The storm on the giant, ringed planet is about 5,000 miles wide, measuring roughly two-thirds the diameter of Earth, with winds howling clockwise at 350 mph (550 kph).
Jupiter's Great Red Spot, which swirls counterclockwise, is far bigger, but is less like a hurricane because it lacks the typical eye and eye wall.
The images - essentially a 14-frame movie - were captured over a period of three hours on October 11 by the US space agency's Cassini spacecraft as it passed about 210,000 miles from the planet as part of its exploration of Saturn and its moons.
Michael Flasar, an astrophysicist involved in the mission at NASA's Goddard Space Flight Center in Greenbelt, Maryland said that the storm looks just like water swirling down the drain in a bath tub, only on a gigantic scale.
"We've never seen anything like this before," Flasar said in an interview adding, "It's a spectacular-looking storm."
Saturn, the second-biggest planet in the solar system with an equatorial diameter of 74,000 miles and the sixth from the sun, is about 746 million miles from Earth.
Its south pole storm is much bigger than Earth hurricanes. It has a well-developed eye ringed by towering clouds that soar 20-45 miles above those in the dark center, two to five times higher than clouds in our thunderstorms and hurricanes, NASA said.
A distinguishing feature of hurricanes on Earth are the eye-wall clouds that form when moist air flows inward across an ocean surface, rising vertically and releasing a heavy rain around a circular region of descending air that represents the eye.

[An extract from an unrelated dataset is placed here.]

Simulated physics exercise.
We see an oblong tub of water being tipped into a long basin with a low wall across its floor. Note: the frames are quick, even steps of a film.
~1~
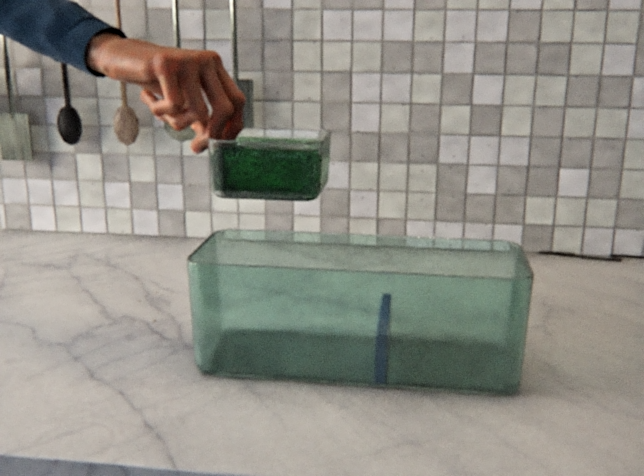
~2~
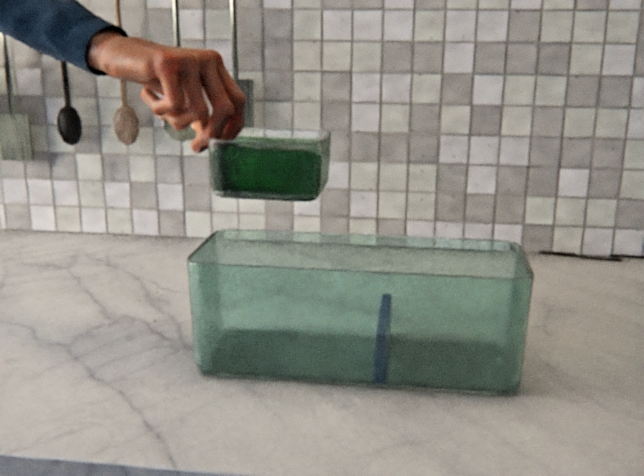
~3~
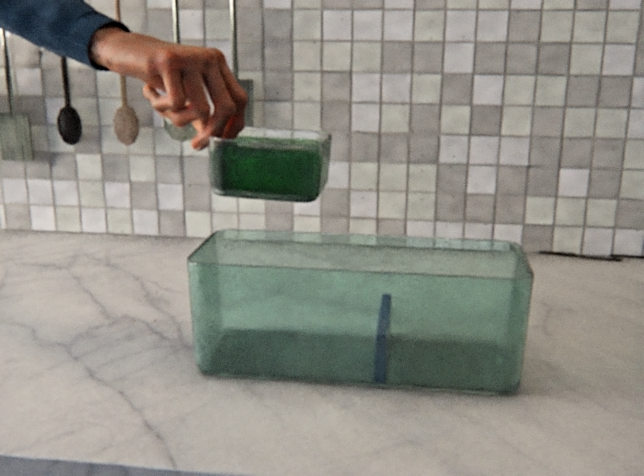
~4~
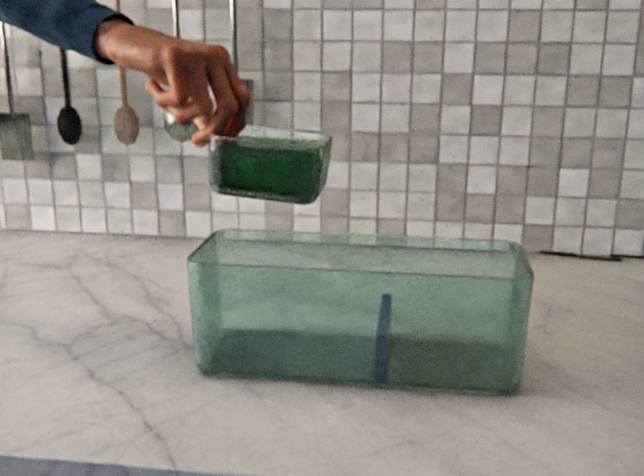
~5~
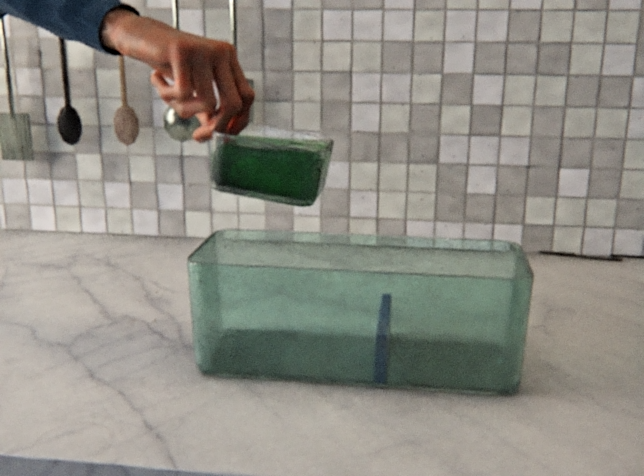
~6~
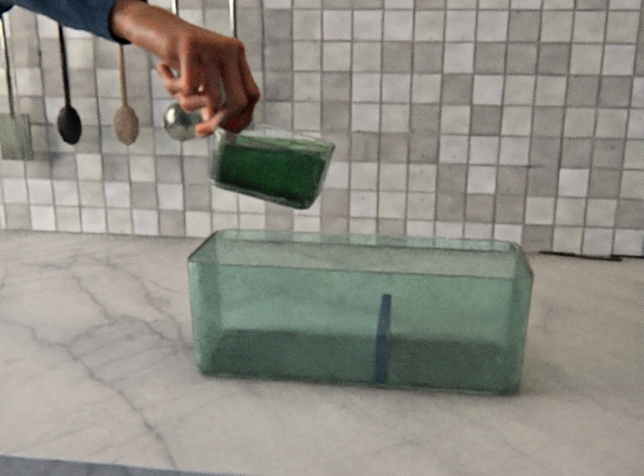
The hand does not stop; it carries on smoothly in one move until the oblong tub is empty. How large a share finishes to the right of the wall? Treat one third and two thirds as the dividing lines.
One third to two thirds.
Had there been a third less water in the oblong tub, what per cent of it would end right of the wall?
Close to 5 per cent, more or less.
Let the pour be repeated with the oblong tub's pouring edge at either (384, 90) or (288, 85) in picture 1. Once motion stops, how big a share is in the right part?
About 90 % the first time, about 0 % the second.
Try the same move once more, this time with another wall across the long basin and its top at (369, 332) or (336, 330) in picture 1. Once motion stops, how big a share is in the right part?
Estimated: 65 % first, 85 % second.
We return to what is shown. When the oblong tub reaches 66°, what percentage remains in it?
Around 45 in a hundred has not poured out yet.
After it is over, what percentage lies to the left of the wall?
Some 55 per cent.
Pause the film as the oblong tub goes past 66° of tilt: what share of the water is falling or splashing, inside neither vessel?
I'd reckon some 30 per cent.
A moment on, the oblong tub is tipped part way and 44 per cent is still to pour, 13 is left of the wall and 12 right of it.
Next, the oblong tub is tipped on its side and 9 per cent is still to pour, 42 is left of the wall and 45 right of it.
Then the oblong tub is tipped on its side and 1 per cent is still to pour, 53 is left of the wall and 45 right of it.
Later the oblong tub is tipped on its side and 0 per cent is still to pour, 55 is left of the wall and 45 right of it.
Finally, 55 per cent lies left of the wall, 45 right of it and 0 outside.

Scientists said it was unclear whether Saturn's storm was a water-driven system.
It differs from Earth hurricanes in part because it remains stuck at the pole rather than drifting as such storms do on this planet and because it did not form over a liquid water ocean, with Saturn being a gaseous planet, NASA said.
"It looks like a hurricane, but it doesn't behave like a hurricane," Andrew Ingersoll, a member of Cassini's imaging team at the California Institute of Technology in Pasadena, said in a statement. "Whatever it is, we're going to focus on the eye of this storm and find out why it's there."
Flasar said that scientists have more work ahead to understand the Saturn storm.
"I'm hoping that as we puzzle over it, it will become even more exciting as we start to connect the dots in our brains. But right now, the wheels are a little creaky," Flasar said.
"We're all arguing with each other about what it might or might not be,” he added.